Thursday, August 15, 2019

The Love Letters of the King by Richard Le Gallienne (1901)

This was called The Life Romantic in Britain - I read the American edition. It is the same old Gallienne to a strong extent, but I do notice a welcome change. It is a change hard to pin down in some ways, but best exemplified by saying that, though it has the same philosophical preoccupations as always, and the same high-falutin' over-delicacy about them, it does also show signs of increased gutsiness of appreciation of them. There is some iron in the skeleton of this which accrues weight to the proceedings. And then leads to quite strong plot-lines: Pagan Wasteneys, the main character, even gets to the point of wishing to become a 'holy killer' toward the end, which hasn't been on the cards in any of Gallienne's other tales of great love to date! It is the story of a young, but no longer very young, man in a crisis of love. The obsession which typifies it has detrimental effects!

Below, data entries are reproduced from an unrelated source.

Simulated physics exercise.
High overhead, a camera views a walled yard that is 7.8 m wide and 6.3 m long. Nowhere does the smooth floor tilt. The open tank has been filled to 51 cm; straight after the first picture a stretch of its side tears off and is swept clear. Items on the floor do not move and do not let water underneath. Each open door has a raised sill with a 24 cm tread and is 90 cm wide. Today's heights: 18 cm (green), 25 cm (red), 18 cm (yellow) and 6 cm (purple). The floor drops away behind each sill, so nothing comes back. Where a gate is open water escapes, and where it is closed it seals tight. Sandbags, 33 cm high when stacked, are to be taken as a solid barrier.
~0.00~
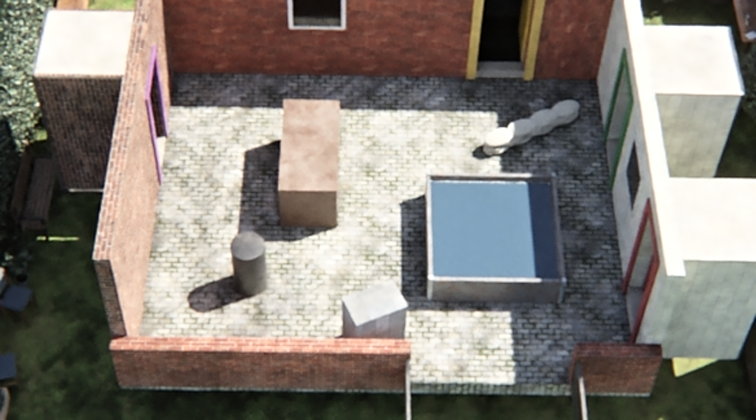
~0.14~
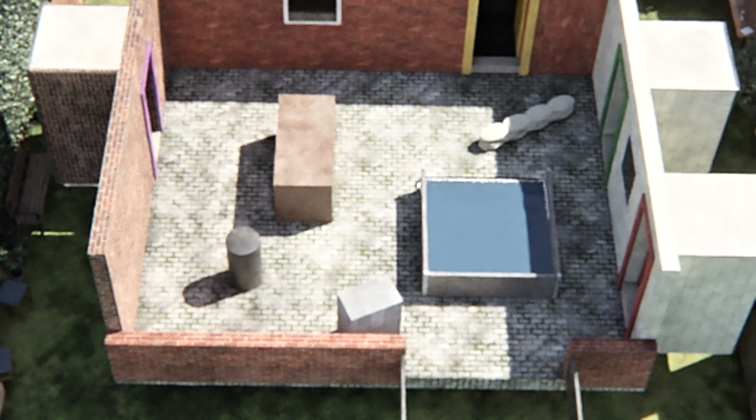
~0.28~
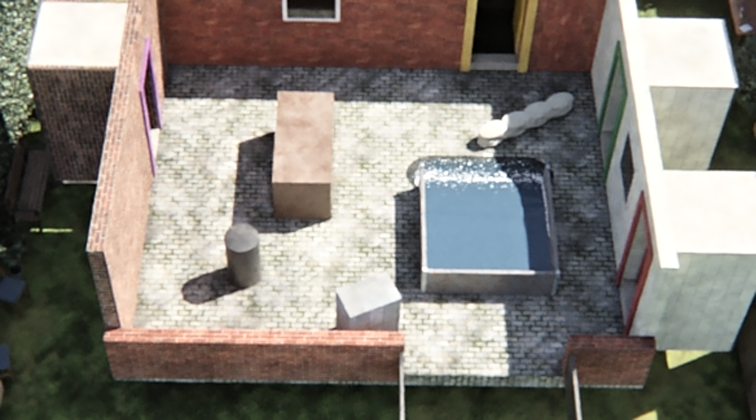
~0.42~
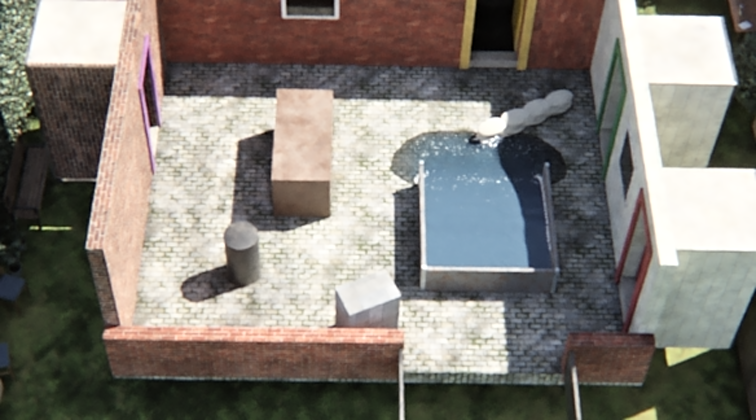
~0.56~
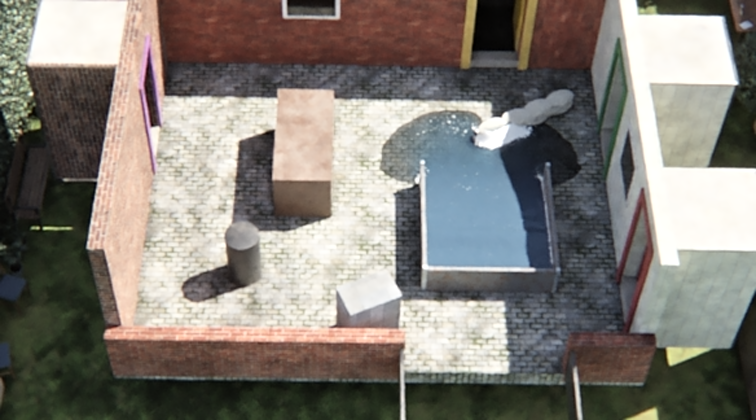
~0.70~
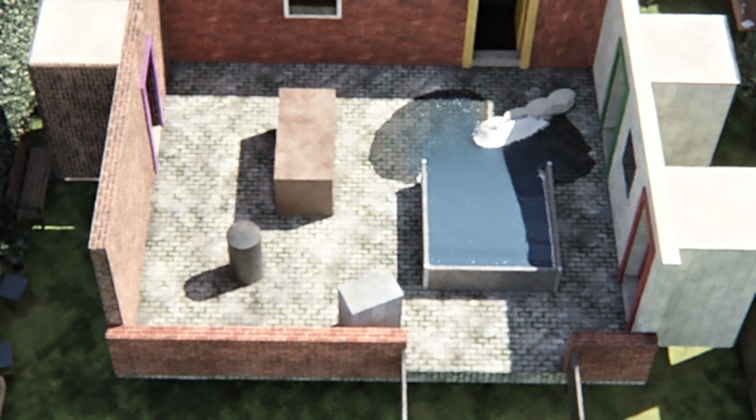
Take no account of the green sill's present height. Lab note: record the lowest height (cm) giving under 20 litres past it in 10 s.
Lowest height: 22 cm.
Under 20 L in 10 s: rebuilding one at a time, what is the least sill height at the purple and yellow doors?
Close to 6.5 cm (purple) and close to 13.0 cm (yellow).
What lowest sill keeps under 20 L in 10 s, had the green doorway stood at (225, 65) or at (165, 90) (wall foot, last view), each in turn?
First place around 8.0 cm, second around 13.0 cm.
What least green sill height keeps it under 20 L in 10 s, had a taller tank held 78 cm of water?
Roughly 33 centimetres.
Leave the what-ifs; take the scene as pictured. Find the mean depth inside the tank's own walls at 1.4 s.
The mean depth is roughly 29 cm.
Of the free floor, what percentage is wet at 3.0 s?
Approximately 35 %.
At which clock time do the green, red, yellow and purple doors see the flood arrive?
Arrives: Green 1.0 s / red 3.4 s / yellow 1.2 s / purple 4.0 s.
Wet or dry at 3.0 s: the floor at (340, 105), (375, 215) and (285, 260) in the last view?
One by one: Drenched, clear, clear.
After 1.4 s water covers 20 % of the floor, deepest (36 cm) near (489, 147); 7 cm at the green door, 0 litres in over its 18 cm sill.
After 3.0 s water covers 35 % of the floor, deepest (28 cm) near (591, 74); 23 cm at the green door, 34 litres in over its 18 cm sill.
After 10.0 s water covers 95 % of the floor, deepest (10 cm) near (132, 354); 5 cm at the green door, 44 litres in over its 18 cm sill.
At the green door as built, the water arrived by 1.1 s and peaked near 24 cm at 2.6 s.
Run again over the same 10 s with other heights there, 37 litres in over 19 cm, 8 litres over 25.5 cm. The limit of 20 litres is kept from about 22 cm up.
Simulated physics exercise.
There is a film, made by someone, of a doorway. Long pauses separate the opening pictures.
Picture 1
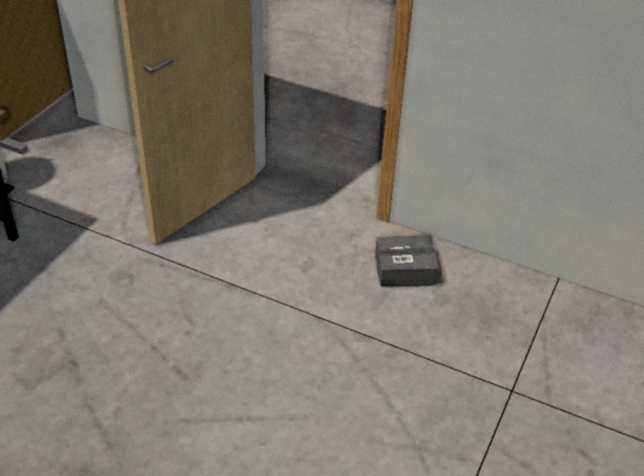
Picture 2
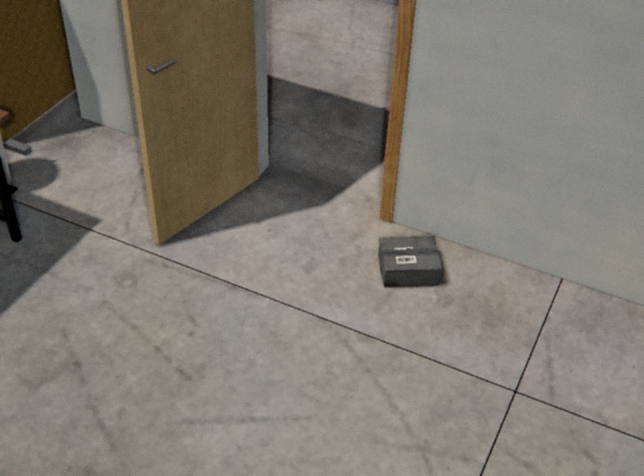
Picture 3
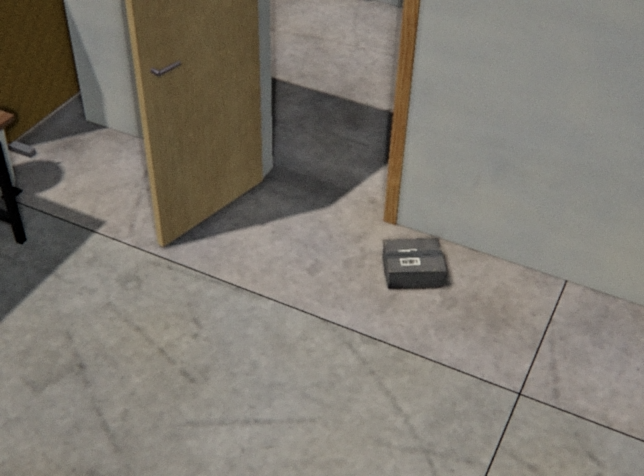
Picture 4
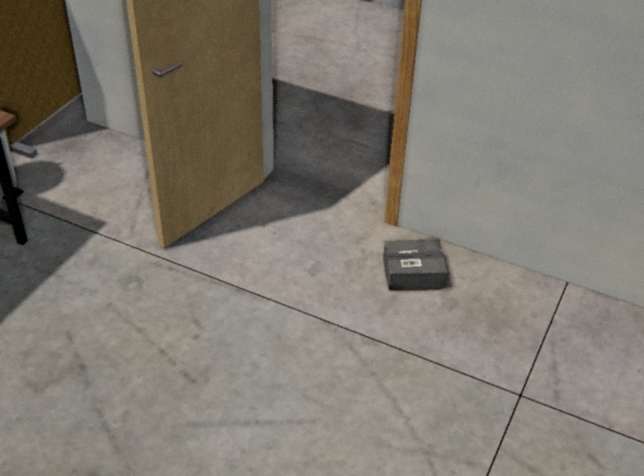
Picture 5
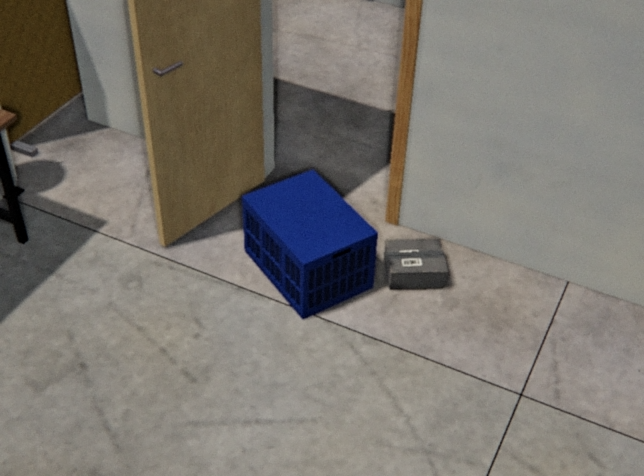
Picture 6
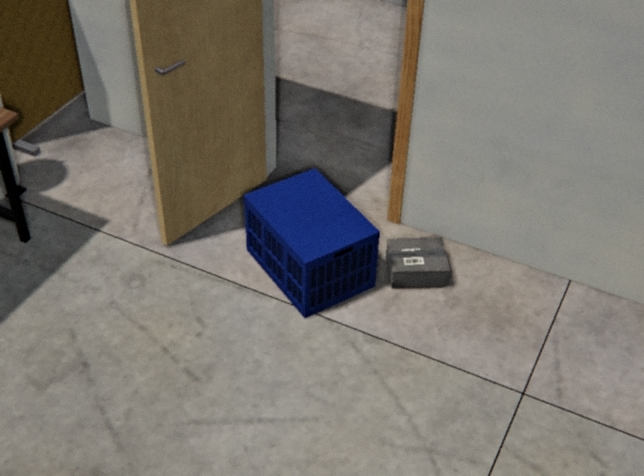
In a room with a concrete floor, a wooden door stands wide open and still near a small grey box as the view shifts very slightly; then a blue crate appears on the floor between the door and the box.
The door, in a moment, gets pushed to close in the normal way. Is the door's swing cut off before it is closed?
Yes, result: Still open.
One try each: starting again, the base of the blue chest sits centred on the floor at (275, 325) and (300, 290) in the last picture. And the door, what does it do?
Try one: The door swings to; try two: It gets held up.
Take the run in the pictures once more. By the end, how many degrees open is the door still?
Roughly 70 degrees open.
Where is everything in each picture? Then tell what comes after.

Wasteneys philosophises about the minutiae of the great emotion, trying to get to the bottom of his locked existence via various women who surround him - this trope is familiar right through his oeuvre, but particularly from his first novel The Quest of the Golden Girl. Some of his attitudes toward women will make modern readers twist and wriggle in their easy chairs; they're like artsy pontifical versions of extremely conservative ones of today. Interestingly, in the end, it is not any quality in one of the women which releases him from his misery. Instead it is a day out alone in nature which does the trick. This sounds hopelessly twee, but is in fact reasonably well put. One chilling thing about this narrative, as mentioned earlier, is the fact that Gallienne posits a certain near-climactic stage of this process as being one where Wasteneys decides to kill the woman of his obsession, in some sort of heightened consciousness of doing a greater good, once he has realised that they can never break the deadlock and be together. This is a frighteningly calmly put echo of the kind of process of thought that I'm pretty sure a lot of obsessed men of our time go through before they murder their partners. What a window, even if it is one with Gallienne's rose-tinted Edwardian high-cultural biases.